La notte della taranta è solo un luogo comune ce lo spiega Flaubert

di Alessandro Santoro

S’intravede all’orizzonte un sole estivo affacciarsi, accompagnato da un tenue scirocco: l’aria si scalda. In ritardo, ma pare arriverà, l’estate.

E con l’estate, nel Salento, arrivano anche le polemiche sulla Notte della Taranta. Nello specifico si disquisisce sulla coppia di fenomeni che condurrà la kermesse sui megalitici palcoscenici di mamma Rai.

Stupisce lo stupore, stupiscono gli stupiti, stupisce scoprire che ancora vi è chi considera degno di discussione un format di un palinsesto arcinoto e che ha, francamente, oltrepassato l’indicibile.
Tutto si è detto.
Gli accaniti fan e i pertinaci detrattori si sono espressi.

Acqua che scorre. Acquetta, in mezzo a tanti acquazzoni, acquitrino paludoso dove impantanarsi è ovvio, financo doveroso.

In un esilarante libretto postumo di Gustave Flaubert dal titolo “Dizionario dei luoghi comuni”, mi sono imbattuto in una prefazione di Juan Rodolfo Wilcock che ben s’addice alla fanghiglia smossa dall’annuncio dei prossimi presentatori della Notte della Taranta.

Scrive il poeta argentino naturalizzato italiano:

“Prima, una letteratura di pionieri: si spingono in una data direzione e piantano un palo con la scritta: più in là non si può andare. Esempi: l’autore del Don Chisciotte, Shakespeare, Racine, Ariosto, l’autore del Faust […]. Il resto è chiacchiera. La fantascienza ripete annacquato un racconto di Dostoevskij. Tutto è annacquato: la direzione tradizionale finisce proprio nell’acqua. Si canta sulla riva la fine del continente letterario, la morte dell’arte per affollamento”.

Chiaro no?

La Notte della Taranta non è nemmeno acqua. E’ luogo comune. La morte del Salento per affollamento è evidente da qualsiasi lato lo si voglia guardare.Sul continente abbiamo (per fortuna) lasciato Carmelo Bene e Rina Durante, gli Ucci e Girolamo Comi, i Vittorio Bodini e Pagano, abbiamo lasciato i contadini con le loro terre sottratte allo sfruttamento dei latifondisti, abbiamo lasciato il bel vivere ed il bel mangiare, l’aria pulita  e le visioni bucoliche da Eneide, sul continente abbiamo lasciato la poesia dei vecchi cantori e la saggezza dei migranti. Abbiamo lasciato i nostri padri.
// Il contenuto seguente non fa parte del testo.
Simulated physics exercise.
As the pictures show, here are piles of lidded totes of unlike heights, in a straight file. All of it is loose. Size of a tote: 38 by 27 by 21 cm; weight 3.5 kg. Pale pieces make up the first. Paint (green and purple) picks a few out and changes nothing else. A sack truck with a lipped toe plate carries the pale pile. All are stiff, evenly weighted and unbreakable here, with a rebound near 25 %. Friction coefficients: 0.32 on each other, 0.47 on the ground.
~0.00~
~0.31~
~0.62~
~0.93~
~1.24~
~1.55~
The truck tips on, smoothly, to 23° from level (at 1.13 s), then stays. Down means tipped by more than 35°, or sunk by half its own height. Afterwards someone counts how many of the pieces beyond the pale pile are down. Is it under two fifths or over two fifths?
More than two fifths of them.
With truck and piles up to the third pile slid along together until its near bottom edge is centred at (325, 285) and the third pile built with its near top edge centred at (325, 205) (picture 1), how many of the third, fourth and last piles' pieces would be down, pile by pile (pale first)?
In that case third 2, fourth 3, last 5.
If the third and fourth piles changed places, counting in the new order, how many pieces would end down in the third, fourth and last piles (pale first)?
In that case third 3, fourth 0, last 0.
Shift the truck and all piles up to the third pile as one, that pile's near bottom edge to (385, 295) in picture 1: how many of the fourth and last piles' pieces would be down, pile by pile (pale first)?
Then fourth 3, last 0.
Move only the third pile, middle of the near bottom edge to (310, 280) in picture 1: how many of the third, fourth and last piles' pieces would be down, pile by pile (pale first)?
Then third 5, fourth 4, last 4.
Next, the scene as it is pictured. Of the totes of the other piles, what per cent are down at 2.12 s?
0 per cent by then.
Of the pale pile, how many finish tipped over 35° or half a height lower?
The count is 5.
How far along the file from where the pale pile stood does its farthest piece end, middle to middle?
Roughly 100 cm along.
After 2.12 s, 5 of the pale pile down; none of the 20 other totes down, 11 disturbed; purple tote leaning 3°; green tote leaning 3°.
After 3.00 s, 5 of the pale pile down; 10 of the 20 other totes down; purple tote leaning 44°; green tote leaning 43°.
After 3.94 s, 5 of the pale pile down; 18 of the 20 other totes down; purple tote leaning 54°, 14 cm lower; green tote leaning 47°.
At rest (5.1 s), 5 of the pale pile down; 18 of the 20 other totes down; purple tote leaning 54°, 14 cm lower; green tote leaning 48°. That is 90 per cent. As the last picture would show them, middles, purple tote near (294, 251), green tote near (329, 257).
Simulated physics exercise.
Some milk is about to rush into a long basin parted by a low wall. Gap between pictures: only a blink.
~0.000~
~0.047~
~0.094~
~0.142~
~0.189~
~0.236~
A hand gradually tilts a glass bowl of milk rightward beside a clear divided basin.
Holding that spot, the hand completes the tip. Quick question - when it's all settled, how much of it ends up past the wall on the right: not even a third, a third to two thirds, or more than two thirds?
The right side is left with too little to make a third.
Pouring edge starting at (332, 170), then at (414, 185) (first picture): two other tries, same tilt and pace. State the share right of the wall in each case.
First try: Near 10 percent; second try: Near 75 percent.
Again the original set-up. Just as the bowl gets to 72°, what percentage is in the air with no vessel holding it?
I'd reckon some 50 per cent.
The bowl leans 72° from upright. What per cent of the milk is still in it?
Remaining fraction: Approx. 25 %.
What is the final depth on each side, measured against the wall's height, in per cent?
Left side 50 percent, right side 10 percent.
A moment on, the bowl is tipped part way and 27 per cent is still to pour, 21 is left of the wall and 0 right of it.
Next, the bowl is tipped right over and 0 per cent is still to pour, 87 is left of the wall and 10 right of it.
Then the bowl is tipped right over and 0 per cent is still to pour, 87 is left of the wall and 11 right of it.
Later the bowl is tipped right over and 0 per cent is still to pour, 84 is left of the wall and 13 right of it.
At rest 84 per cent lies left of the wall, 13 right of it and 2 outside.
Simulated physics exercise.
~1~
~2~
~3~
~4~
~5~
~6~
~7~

Ma la terraferma è ben lontana ormai.

Annaspiamo nell’acqua putrida di interessi poco poetici, affoghiamo nel fango e nei rifiuti da affollamento, ci scanniamo per un tuffetto in uno spicchio di mare non privatizzato, abbiamo l’acqua alla gola. Chi ha più voglia di cantare?

Certo la signora Belen e il De Martino ‘fausu’ hanno voglia di cantare. Sguazzano tra le onde del nulla.

Nel libretto di cui sopra, Flaubert si divertiva ad appuntare parole con i relativi luoghi comuni.

Come, ad esempio “Celebrità: Interessarsi di ogni minimo particolare della loro vita privata per poterle denigrare. Musset si ubriacava, Balzac era pieno di debiti, Hugo era avaro”.

Si assomigliano tutti i luoghi comuni.  Il “Mare: non ha fondo. Quando lo si guarda, dire sempre: Quanta acqua!”

Mentre guardate la Notte della Taranta, quindi, non dimenticate di dire tutti in coro: quanta acqua!

Lì dove c’era un mare è rimasta tanta acqua. Anzi solo il suo luogo comune.

Ho letto le poesie di Wilcock e ne ho trovata una, sembra proprio scritta per noi, tratta dalla raccolta “Luoghi Comuni”.

Quant’era bella e svariata la vita!

quando il tempo ci bagnava nella sua corrente! 
E talvolta bastava il volo di un uccello 
a disegnare in cielo la vastità del tramonto. 
Ora invece che cosa siamo? 
Solo un profumo di fiori appassiti, 
una fotografia strappata; 
non abbiamo lasciato una traccia sugli specchi; 
nei fiumi in cui bevemmo le acque sono mutate 
e gli alberi che amavamo sono ormai tutti abbattuti.